The energy required to drive a typical 900 x 600mm model of crusher is normally 75KW, using a 980 RPM, 3-phase induction slip ring electric motor with a direct drive connection to the crusher flywheel. The crusher of the present invention uses a four pole 1440 RPM motor fitted with a reduction planetary gear box connected to the drive pulley. Alternatively, any electric motor from 1440-2200 RPM could be used. The modified RPM motor drive system may have a soft start system to reduce the initial load current required and may also have a variable speed control, which will allow the operator to adjust the RPM of the eccentric shaft. Replacing a direct drive with a gearbox arrangement allows an increase in the diameter of the drive pulley to give superior grip with a minimum number of drive belts without the need for high tension on the belts and bearings. This allows the width of both the drive pulley and crusher flywheel to be reduced. This will not only make full use of the high RPM motor energy that may be required to compensate for the increased production, but will also cut manufacturing and maintenance costs.

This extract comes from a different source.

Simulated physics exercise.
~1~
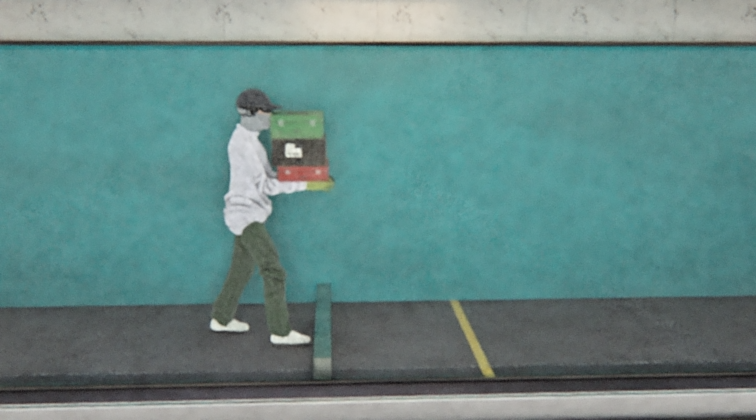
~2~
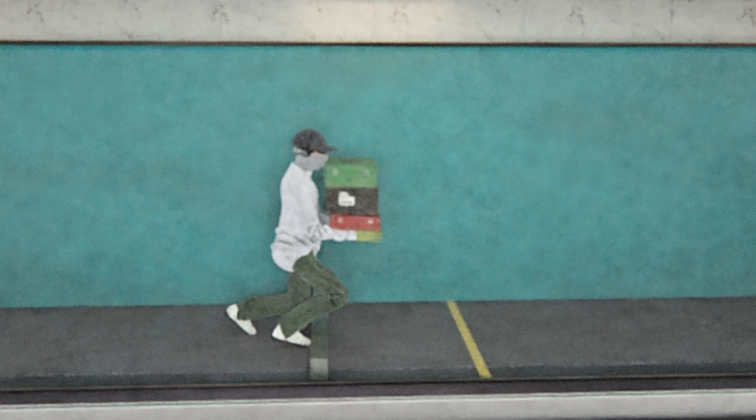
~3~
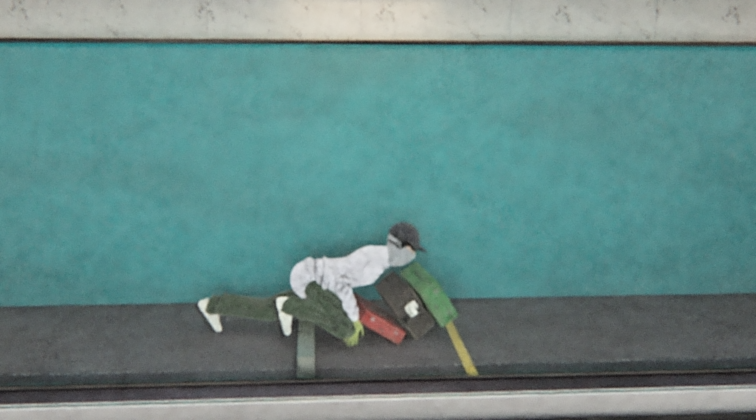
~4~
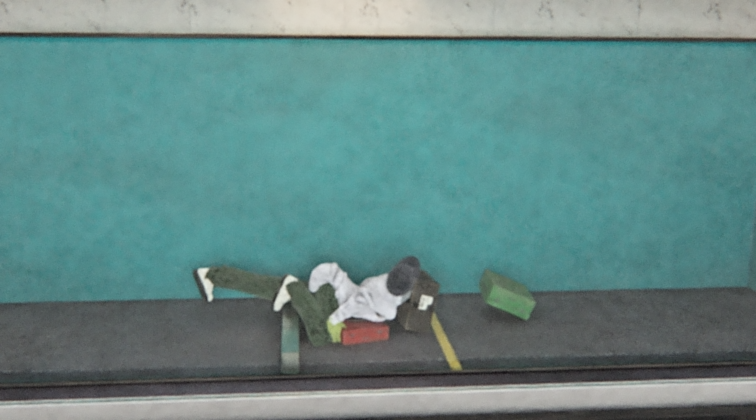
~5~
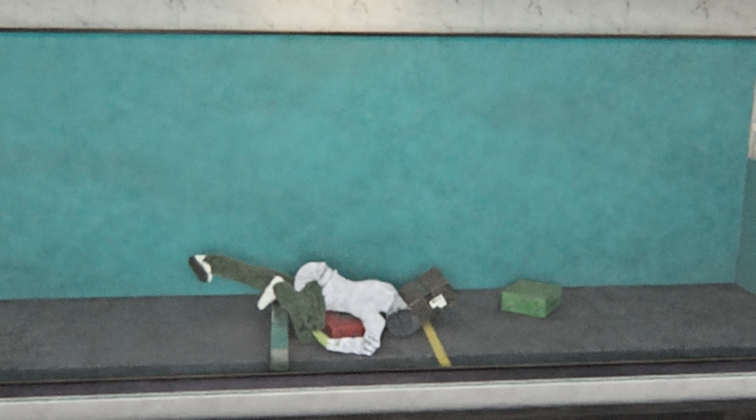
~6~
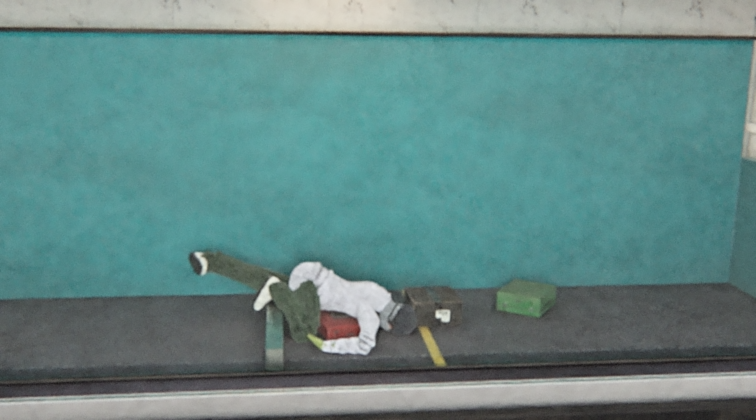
We see a capped figure carrying three stacked boxes pitch forward over a low rail and collapse face down, spilling them to the right. The red box stops before the yellow line, the black and green ones end up beyond it, and the head rests just short.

It should be noted that the jaw crusher of the present invention will be much lighter and require fewer kilowatts to produce the same tonnes per hour as a standard model of jaw crusher.

Having the central ridges or blocks on one or both wear plates project further than the outer ridges or blocks on the same plate means that material is spread laterally outwards during a crushing operation, which allows the material to be discharged out of the discharge opening with fewer blockages or restrictions forming in the centre of the crushing volume.

One or both of the fixed jaw and moveable jawstock may be tapered from its respective centre to the outside edges thereof. Other modifications and improvements may be incorporated without departing from the scope of the present invention.